Your thoughts have helped me gain some more perspective thank you for sharing :blush:

A variant civ, or a new standard civ?

A variant in my opinion. While the Dukes of Burgundy had dreams of empire of their own and plenty of land in the Holy Roman Empire in the later days of the so called ‘‘Burgundian state’’, a term we use for the various holdings of the Dukes, it was still nominally duchy within France, which played a major part in french history and politics, and for most of its history, the goal of the dukes was to become Kings of France, or at least have a puppet in the throne.

Are the Burgundians distinct enough from the French to warrant a new standard civ with all the bells and whistles?

Well, there were differences as Burgundy was pretty much running its own buisness while also trying to snag the crown of france; but they had mostly similar armies, except the Dukes of Burgundy had acess to troops from Germany and Flandres, and generally more cash to spare. This means their roster would be very similar to France’s, except with a few unique techs, and not having Royal Knights, replacing them with something else entirely. AoE2 uses the Coustillier and Flemish Spearmen as a unique units, for example.

Is it different enough to be a variant civ with a significantly different playstyle to the French, including potentially different landmarks, units, techs, and/or civ mechanics?
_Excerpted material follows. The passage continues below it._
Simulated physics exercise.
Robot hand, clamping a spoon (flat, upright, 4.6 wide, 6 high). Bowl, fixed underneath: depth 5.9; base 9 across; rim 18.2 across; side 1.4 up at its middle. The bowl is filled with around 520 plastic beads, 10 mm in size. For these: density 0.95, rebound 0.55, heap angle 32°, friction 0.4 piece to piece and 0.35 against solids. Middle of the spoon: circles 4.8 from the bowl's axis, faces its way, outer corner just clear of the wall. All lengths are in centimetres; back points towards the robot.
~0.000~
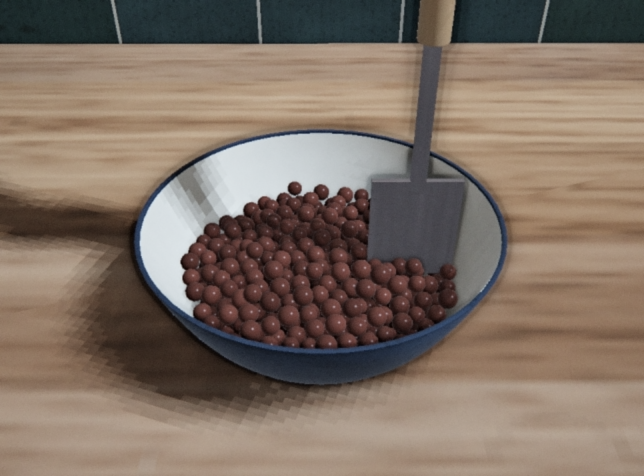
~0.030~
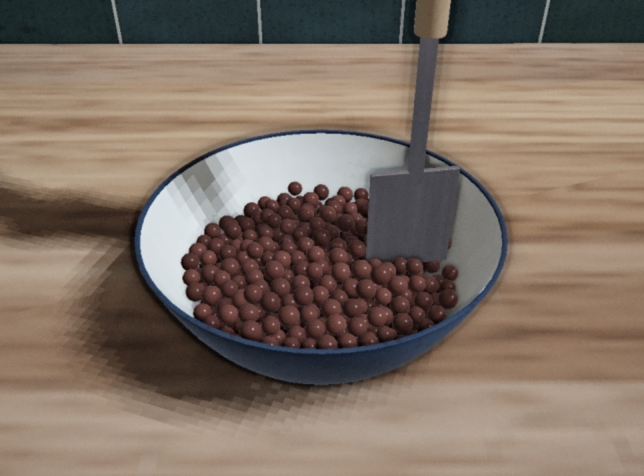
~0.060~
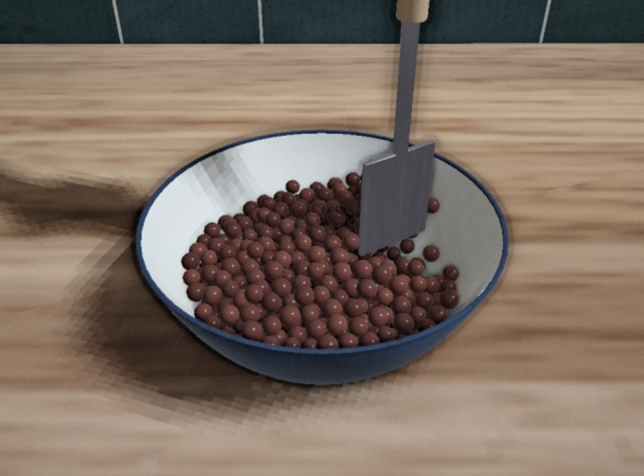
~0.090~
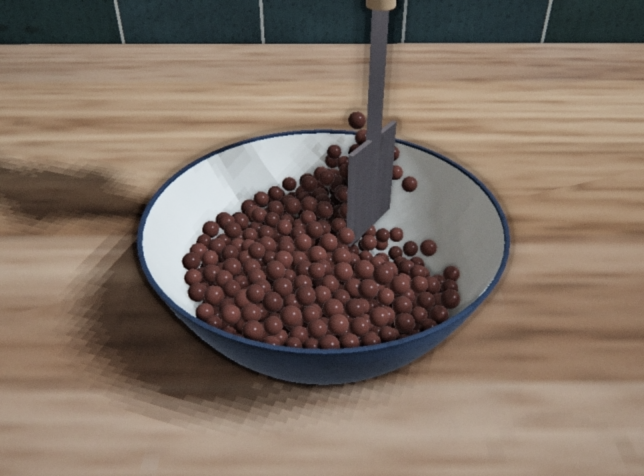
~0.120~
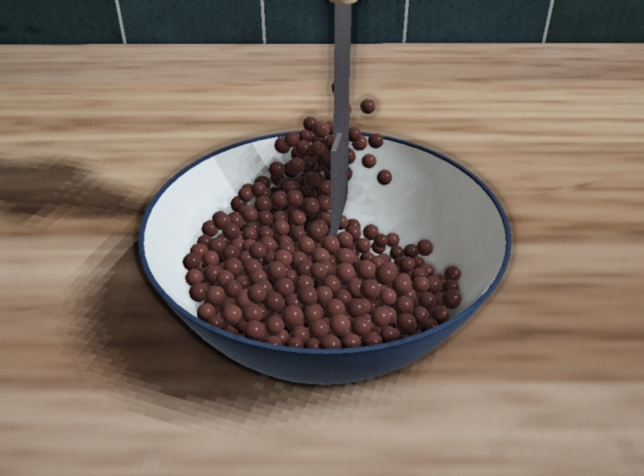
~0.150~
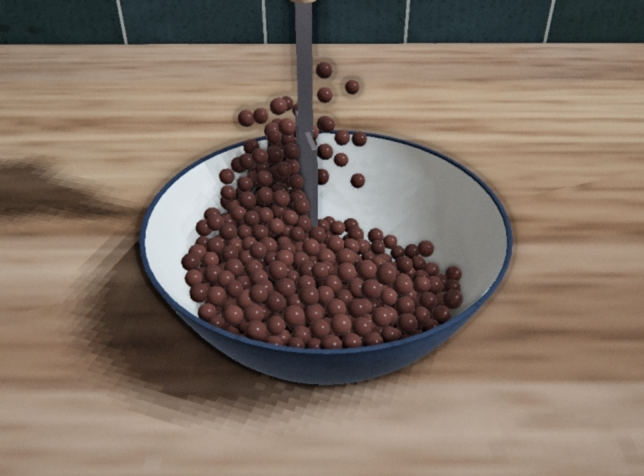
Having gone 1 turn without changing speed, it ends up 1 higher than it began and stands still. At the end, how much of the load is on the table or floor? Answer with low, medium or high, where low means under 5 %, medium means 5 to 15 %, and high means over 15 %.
High.
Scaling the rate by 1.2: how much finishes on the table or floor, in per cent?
I'd say about 25 %.
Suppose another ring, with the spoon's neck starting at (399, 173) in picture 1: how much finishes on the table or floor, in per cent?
It comes to around 20 percent.
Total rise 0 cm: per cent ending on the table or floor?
Around 30 percent of it.
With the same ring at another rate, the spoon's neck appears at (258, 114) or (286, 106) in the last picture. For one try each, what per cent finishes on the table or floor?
Well, about 30 percent the first time and about 25 percent the second.
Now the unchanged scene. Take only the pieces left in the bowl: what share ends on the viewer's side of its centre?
45 %.
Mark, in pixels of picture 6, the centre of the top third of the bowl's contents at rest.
(368, 243).
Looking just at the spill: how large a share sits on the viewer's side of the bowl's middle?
I'd estimate some 60 per cent.
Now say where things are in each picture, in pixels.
Spoon neck at (421, 153), 0° round; upper third of the load around (315, 260), from x 190 to 450, top at y 190; 517 in the bowl, in the first frame.
Spoon neck at (418, 144), 9° round; upper third of the load around (318, 259), from x 190 to 450, top at y 190, in the second frame.
Spoon neck at (402, 126), 32° round; upper third of the load around (326, 245), from x 190 to 450, top at y 170, in the third frame.
Spoon neck at (375, 112), 55° round; upper third of the load around (320, 235), from x 190 to 450, top at y 120, in the fourth frame.
Spoon neck at (341, 104), 79° round; upper third of the load around (302, 229), from x 190 to 455, top at y 90; 514 in the bowl, 3 in flight or on the tool, in the fifth frame.
Spoon neck at (305, 104), 103° round; upper third of the load around (279, 220), from x 190 to 455, top at y 70; 513 in the bowl, 4 in flight or on the tool, in the sixth frame.
By 0.27 s, 199° round, highest piece 9 above the table; 475 in the bowl, 10 on the table or floor, 32 in flight or on the tool.
By 0.39 s, 296° round, highest piece 9 above the table; 432 in the bowl, 52 on the table or floor, 33 in flight or on the tool.
By 0.65 s, 0° round, highest piece 5 above the table; 397 in the bowl, 119 on the table or floor, 1 in flight or on the tool.
By 1.35 s, 0° round, highest piece 5 above the table; 397 in the bowl, 120 on the table or floor.
Final count, 397 in the bowl, 120 on the table or floor. That is 23 % on the table or floor.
In terms of playstyle, it’d probably be similar to a degree; a big emphasis on strong cav and gunpowder. Different landmarks, units and techs could be possible; but i personally think it’d work better as a variant so with a few changes, it plays different. For example, their agressive expansionism and ambitious goals could be modelled by gamelay mechanics encouraging a more agressive playstyle than france. Fun fact: The english mechanic of generating gold via farms is used by Burgundy in AoE2 to represent vineyard wealth.